Por lo menos, bajo mi experiencia, sí sé qué ha significado ser mujer en Colombia. Tener miedo a caminar sola en la calle pasadas las diez de la noche; pensar y re pensar si ponerse falda o pantalón por el mero hecho de tener que coger cualquier tipo de transporte público –y terminar escogiendo el pantalón; ser propensa a tener un salario menor al de cualquier otro compañero de trabajo hombre que hace igual o menor cantidad de labores; no tener visibilidad en ciertas profesiones, e incluso ser considerada “incapacitada” para laborar en algunas de ellas; ser constantemente puesta en el rol de madre, aunque se quiera o no serlo; asumirse de primera mano que la pareja con la que se ha de pasar un tiempo considerable de la vida ha de ser un hombre. Todos estos, prejuicios perpetuados tanto por hombres como por mujeres.

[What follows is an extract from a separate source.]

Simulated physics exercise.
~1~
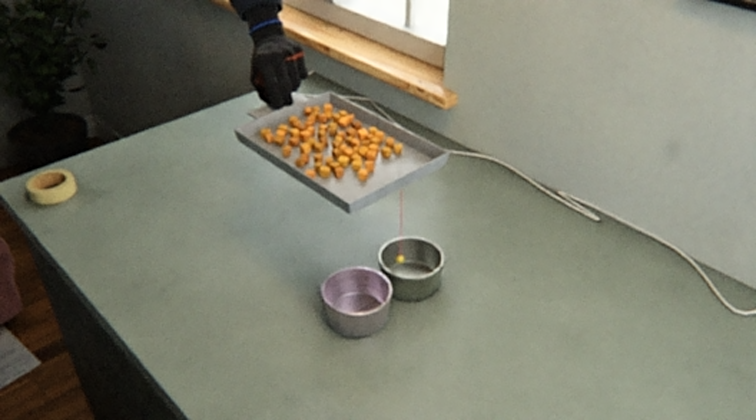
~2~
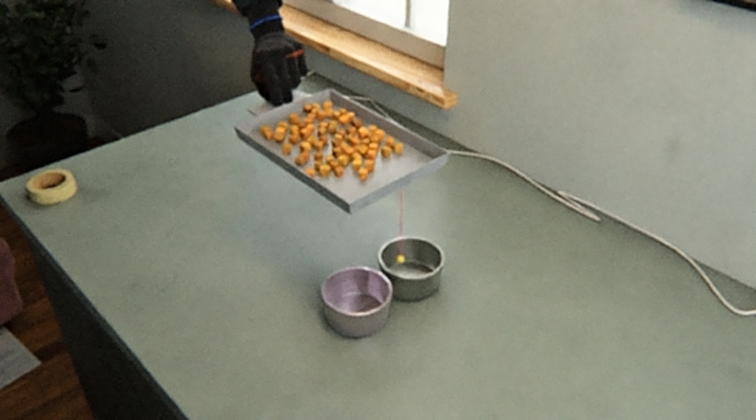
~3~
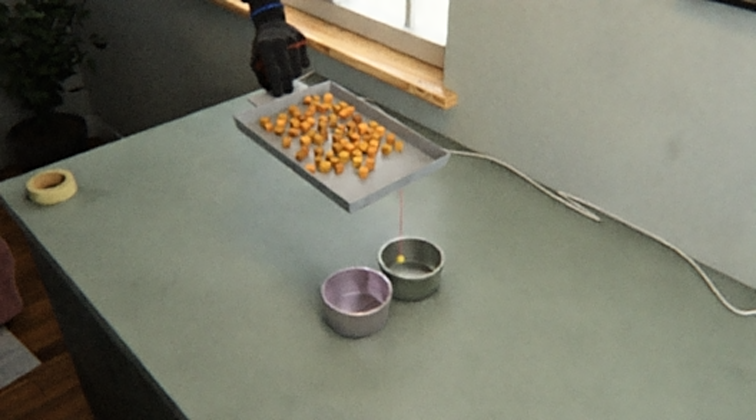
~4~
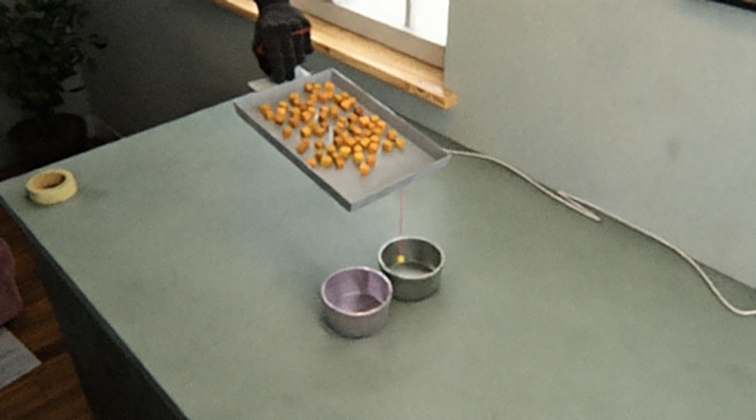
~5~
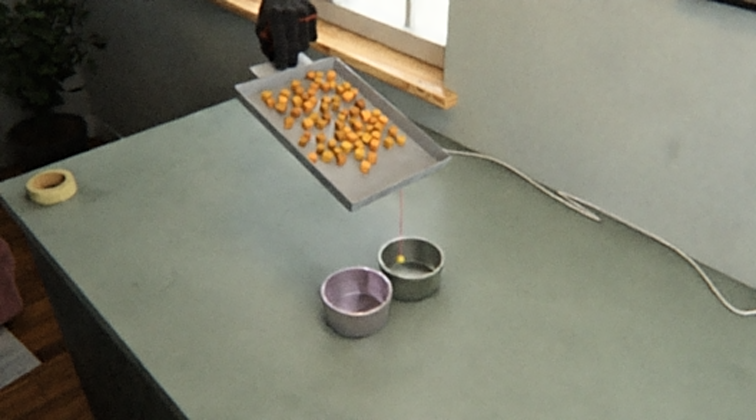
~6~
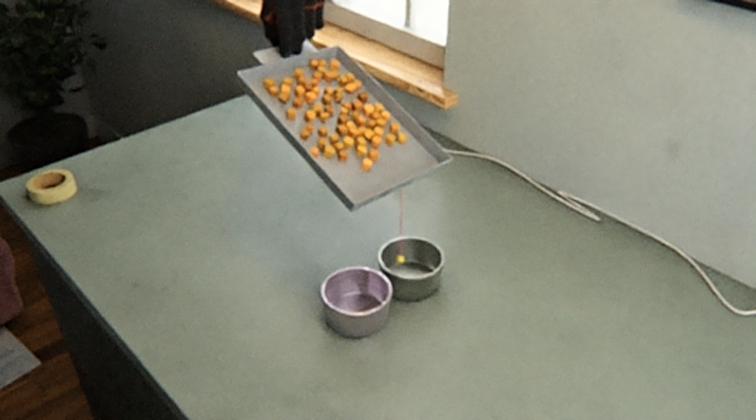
The footage shows a gloved hand holding a metal tray of small orange-brown pieces above two round dishes on a counter, then raising its back end so the tray slopes increasingly toward the front right corner, while the dishes remain still.
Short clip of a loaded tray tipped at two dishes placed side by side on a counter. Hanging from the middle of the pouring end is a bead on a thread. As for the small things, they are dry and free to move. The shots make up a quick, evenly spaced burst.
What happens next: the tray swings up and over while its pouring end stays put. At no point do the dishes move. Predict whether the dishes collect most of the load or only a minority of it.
They collect only a minority of it.
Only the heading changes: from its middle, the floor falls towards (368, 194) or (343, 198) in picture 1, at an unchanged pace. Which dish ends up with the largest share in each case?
Well, at the first place the left-side one, and at the second the left-side one.
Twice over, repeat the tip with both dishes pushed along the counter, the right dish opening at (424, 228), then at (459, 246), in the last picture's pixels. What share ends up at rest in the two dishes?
The first position comes out at 0 per cent, the other at 30 per cent.
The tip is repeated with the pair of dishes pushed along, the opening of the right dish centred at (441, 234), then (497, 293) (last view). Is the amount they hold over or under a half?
Placing 1: A minority of it. Placing 2: A minority of it.
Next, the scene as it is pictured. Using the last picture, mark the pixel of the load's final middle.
(458, 314).
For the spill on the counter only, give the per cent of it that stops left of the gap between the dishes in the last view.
About 0 per cent.
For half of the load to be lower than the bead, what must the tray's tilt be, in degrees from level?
Angle reached: About 120°.
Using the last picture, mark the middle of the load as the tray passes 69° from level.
Its middle sits at about pixel (412, 160).
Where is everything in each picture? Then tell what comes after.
The first frame shows corners of the pouring end near (350, 201) and (445, 152), level; middle of the load near (339, 141), croutons; left dish near (379, 318); right dish near (434, 282); bead on its thread near (400, 259).
The second frame shows corners of the pouring end near (350, 200) and (445, 152), level; middle of the load near (339, 139).
The third frame shows corners of the pouring end near (351, 200) and (446, 153), tipped barely, lowest at the right corner; middle of the load near (339, 134).
The fourth frame shows corners of the pouring end near (352, 200) and (447, 155), tipped a little, lowest at the right corner; middle of the load near (340, 127).
The fifth frame shows corners of the pouring end near (353, 200) and (448, 156), tipped clearly, lowest at the right corner; middle of the load near (341, 119).
The sixth frame shows corners of the pouring end near (355, 201) and (449, 158), tipped clearly, lowest at the right corner; middle of the load near (344, 113); left dish near (379, 318); right dish near (434, 282).
Shortly afterwards, tray tipped steeply; all but a few on the tray; a little in the air.
Next, tray tipped past a quarter turn; near half on the tray; near a third outside both; a little in the air.
Some moments later, tray tipped past a quarter turn; only a few in the right dish; all but a few outside both.
In the end, tray tipped past a quarter turn; none at all in the left dish; only a few in the right dish; all but a few outside both.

Debo aclarar que ser mujer en Colombia también ha significado reír, amar, presenciar cambios importantes en lo que a legislación confiere, y convivir en familia y amigos. Sin embargo esas parciales maravillas se llevan menos de dos líneas mientras las atrocidades ocupan todo un párrafo. ¿Qué sucede entonces con la promesa de equidad de género tan armoniosa en los discursos de campaña del actual presidente, pero que, una vez posesionado en el cargo, no han logrado alzar vuelo propio o, en su defecto, encontrar una audiencia que la tome en serio además de las feministas abanderadas con la causa? ¿Qué pasa con la que recibe un comentario, un manoteo, un gesto vulgar por la calle? La cosa ya no va tanto en la legislación, porque ella existe. Sí, ella está ahí. ¿Qué debe hacerse para que se inculque su cumplimiento? Urge la existencia de una alarma que haga despertar a un pueblo ya acostumbrado a las brechas económicas, al suelo pegajoso, a las escaleras rotas y al techo de cristal; a un señor en un taxi analizando de arriba abajo a una muchacha con falda, ignorando el hecho de que lleva de pasajera a otra muchacha tal vez igual de joven a la que le está lanzando los comentarios.
Ser mujer en Colombia debería significar tener la facultad de responderle al taxista con todas las letras bien puestas en la boca “señor, no sea M A C H I S T A que ella se puede vestir como le dé la gana, y ni usted ni yo tenemos derecho sobre su cuerpo”. O en todo caso debería significar que el comentario no ocurra en primer lugar, sino que cualquier mujer pueda coger un taxi con toda la seguridad del caso. Así fácilmente el trayecto sería picado con apacibles charlas climáticas o quejidos al vacío sobre la pesadez del tráfico. Las mujeres caminando podrían cruzar la calle tranquilas con sus faldas bien puestas ante la luz roja de un semáforo, sin gritos ni silbidos; sin exposición a críticas de moda con poca estética y elaboración instintiva, animal.